ULVER, The Assassination Of Julius Caesar

Gli Ulver, come si sa (*), hanno sempre fatto quello che hanno voluto. Fino a un certo punto è possibile anche dare una spiegazione valida dei loro cambiamenti (wolves evolve), poi diventa più complicato, ma è perché siamo troppo vicini nel tempo. L’idea è che ormai lavorino a progetto, oltre a essere il classico gruppo a formazione aperta, di quelli in cui a volte non sai nemmeno chi faccia cosa, e non è un caso che ciò accada su di un’etichetta come House Of Mythology, che in catalogo ha Tibet, gente dei Coil, gente dei Guapo, gente dei Cyclobe…

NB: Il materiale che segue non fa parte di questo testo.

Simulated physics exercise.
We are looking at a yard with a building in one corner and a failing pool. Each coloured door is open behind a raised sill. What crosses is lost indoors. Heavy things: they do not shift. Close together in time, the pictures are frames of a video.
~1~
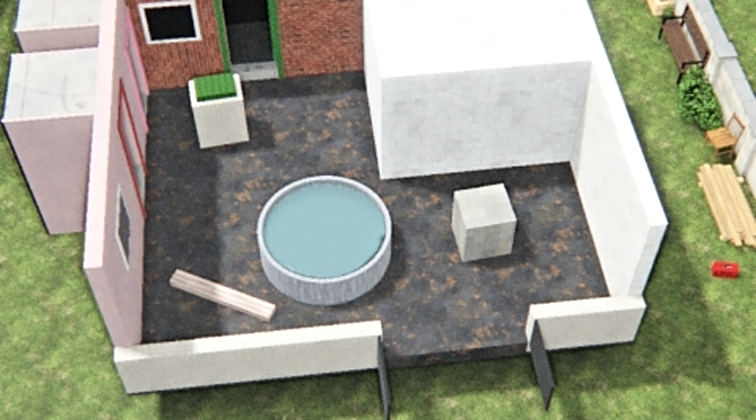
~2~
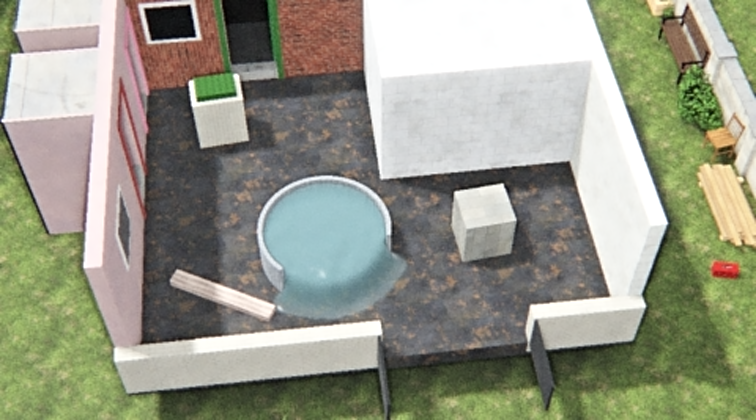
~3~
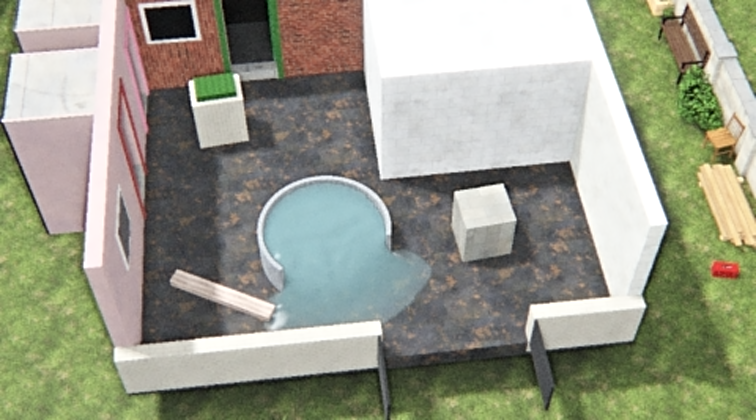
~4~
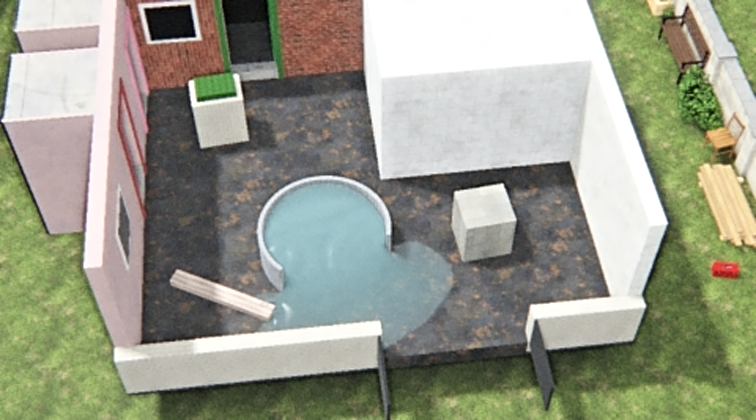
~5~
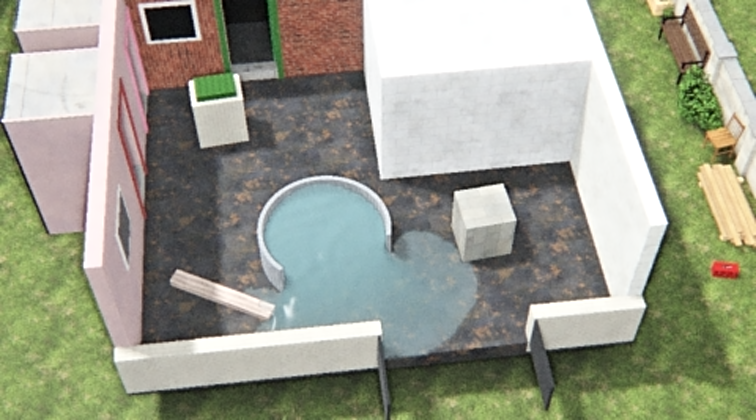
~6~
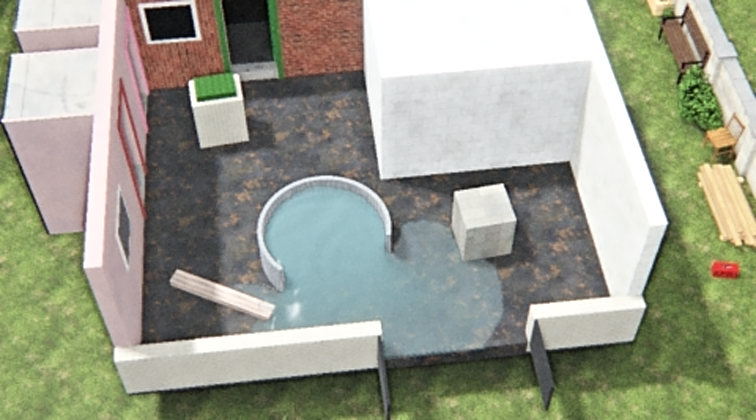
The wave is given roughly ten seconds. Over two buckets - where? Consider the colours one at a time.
Result: I predict the pink door will remain at two buckets or below; I predict the green door will remain at two buckets or below; I predict the red door will remain at two buckets or below.
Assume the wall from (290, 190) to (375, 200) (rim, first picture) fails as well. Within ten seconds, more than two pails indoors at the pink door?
Well, pink door overshoots, as far as I can tell.
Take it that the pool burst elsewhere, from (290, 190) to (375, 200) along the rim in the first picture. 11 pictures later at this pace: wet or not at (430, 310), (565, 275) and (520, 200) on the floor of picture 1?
First unwetted, second unwetted, third soaked.
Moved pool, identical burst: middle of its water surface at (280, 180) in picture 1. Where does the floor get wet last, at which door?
The door you want is the one in green.
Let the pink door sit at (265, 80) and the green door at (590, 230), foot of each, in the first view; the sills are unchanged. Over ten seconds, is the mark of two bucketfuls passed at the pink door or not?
Note - pink one: Short of the mark.
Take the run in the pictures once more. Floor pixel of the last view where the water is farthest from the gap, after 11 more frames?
Close to (615, 320), I think.
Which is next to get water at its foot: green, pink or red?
Soonest: The red one.
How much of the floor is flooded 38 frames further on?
The answer is around 65 per cent.
A moment on, water covers 25 % of the floor; the pink door not reached, the green door not reached, the red door not reached.
Next, water covers 30 % of the floor; the pink door not reached, the green door not reached, the red door not reached.
Then, water covers 45 % of the floor; the pink door not reached, the green door not reached, the red door wet at the sill, nothing in.
Later, water covers 65 % of the floor; the pink door wet at the sill, nothing in, the green door not reached, the red door wet at the sill, nothing in.
In the end, water covers 95 % of the floor; the pink door under two buckets in, the green door wet at the sill, nothing in, the red door wet at the sill, nothing in.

Per il 2017 hanno deciso di riprendere qualcosina di Perdition City, qualcosina di Shadows Of The Sun e registrare un disco pop scientemente sopra le righe dal punto di vista musicale, ma per certi complessissimi versi anche da quello testuale: si parla di episodi storici ben precisi, anche contemporanei (quando mai lo avevano fatto?), di quegli avvenimenti che i mass media – grazie Ballard per la dritta – trasformano in cicatrici del nostro cervello e in traumi collettivi, ad esempio la morte di Lady Diana, che nel gioco postmoderno degli Ulver sull’Eterno Ritorno della Tragedia diventa un po’ l’ultima incarnazione della dea romana della Luna (e dei boschi, etc), una sovrapposizione divertita che alla fine non dovrebbe sorprendere, perché è abbastanza pacifico che attorno a questa donna fosse stato creato un culto ai limiti della psicopatologia.

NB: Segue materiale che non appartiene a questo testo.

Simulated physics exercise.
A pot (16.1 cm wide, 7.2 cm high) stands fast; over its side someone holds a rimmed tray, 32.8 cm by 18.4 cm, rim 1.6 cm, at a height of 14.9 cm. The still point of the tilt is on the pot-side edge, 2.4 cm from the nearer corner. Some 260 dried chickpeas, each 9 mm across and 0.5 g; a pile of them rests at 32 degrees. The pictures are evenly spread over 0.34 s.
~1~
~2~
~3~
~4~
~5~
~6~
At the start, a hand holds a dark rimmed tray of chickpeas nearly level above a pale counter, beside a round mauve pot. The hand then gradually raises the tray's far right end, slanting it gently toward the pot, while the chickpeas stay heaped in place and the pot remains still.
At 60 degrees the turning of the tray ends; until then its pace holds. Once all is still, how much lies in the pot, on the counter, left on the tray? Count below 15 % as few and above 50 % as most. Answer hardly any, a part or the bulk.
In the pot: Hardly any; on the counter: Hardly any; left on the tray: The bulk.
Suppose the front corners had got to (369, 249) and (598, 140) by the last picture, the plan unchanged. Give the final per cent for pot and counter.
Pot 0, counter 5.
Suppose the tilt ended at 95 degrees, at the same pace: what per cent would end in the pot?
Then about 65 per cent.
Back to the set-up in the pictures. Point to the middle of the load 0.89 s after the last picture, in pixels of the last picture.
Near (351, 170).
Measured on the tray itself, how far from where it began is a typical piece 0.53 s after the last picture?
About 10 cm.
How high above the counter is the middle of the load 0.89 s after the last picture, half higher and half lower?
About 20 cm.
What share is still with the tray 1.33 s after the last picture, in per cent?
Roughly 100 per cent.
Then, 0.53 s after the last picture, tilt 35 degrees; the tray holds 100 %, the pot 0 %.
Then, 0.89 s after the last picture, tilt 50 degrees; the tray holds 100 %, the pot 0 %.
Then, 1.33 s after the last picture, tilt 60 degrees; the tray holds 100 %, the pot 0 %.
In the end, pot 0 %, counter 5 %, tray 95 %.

Che gli Ulver avessero tutte le carte in regola per fare un disco pop era ovvio, semplicemente perché Garm ha una voce splendida a detta di chiunque e l’ha già messa alla prova con successo in contesti meno difficili di quelli nei quali ha scelto di muoversi. Qui, qualche volta – scrivo per la seconda volta questo verbo – gioca persino a fare George Michael, così come il resto del gruppo decide di provare a vedere cosa succede a essere più ottantiani degli Ottanta, tra mille strizzate d’occhio a Depeche Mode, Soft Cell, Talk Talk, Frankie Goes To Hollywood, a certa disco e dunque persino a certa black music, non senza qualche discesa in acque più profonde e non senza – come accennavo – qualche episodio più riflessivo.

È la cosa più bella mai fatta dagli Ulver? Se la gioca con Blood Inside o Perdition City? No.
È peggio di Wars Of The Roses? No, impossibile.
Alla fine è un buon disco.

(*) È il 2017, vivi e lascia vivere. Sì, dico a te. Esatto, a te, con la maglia dei Marduk… Che hai detto su mia madre? Vieni qua. Vieni qua!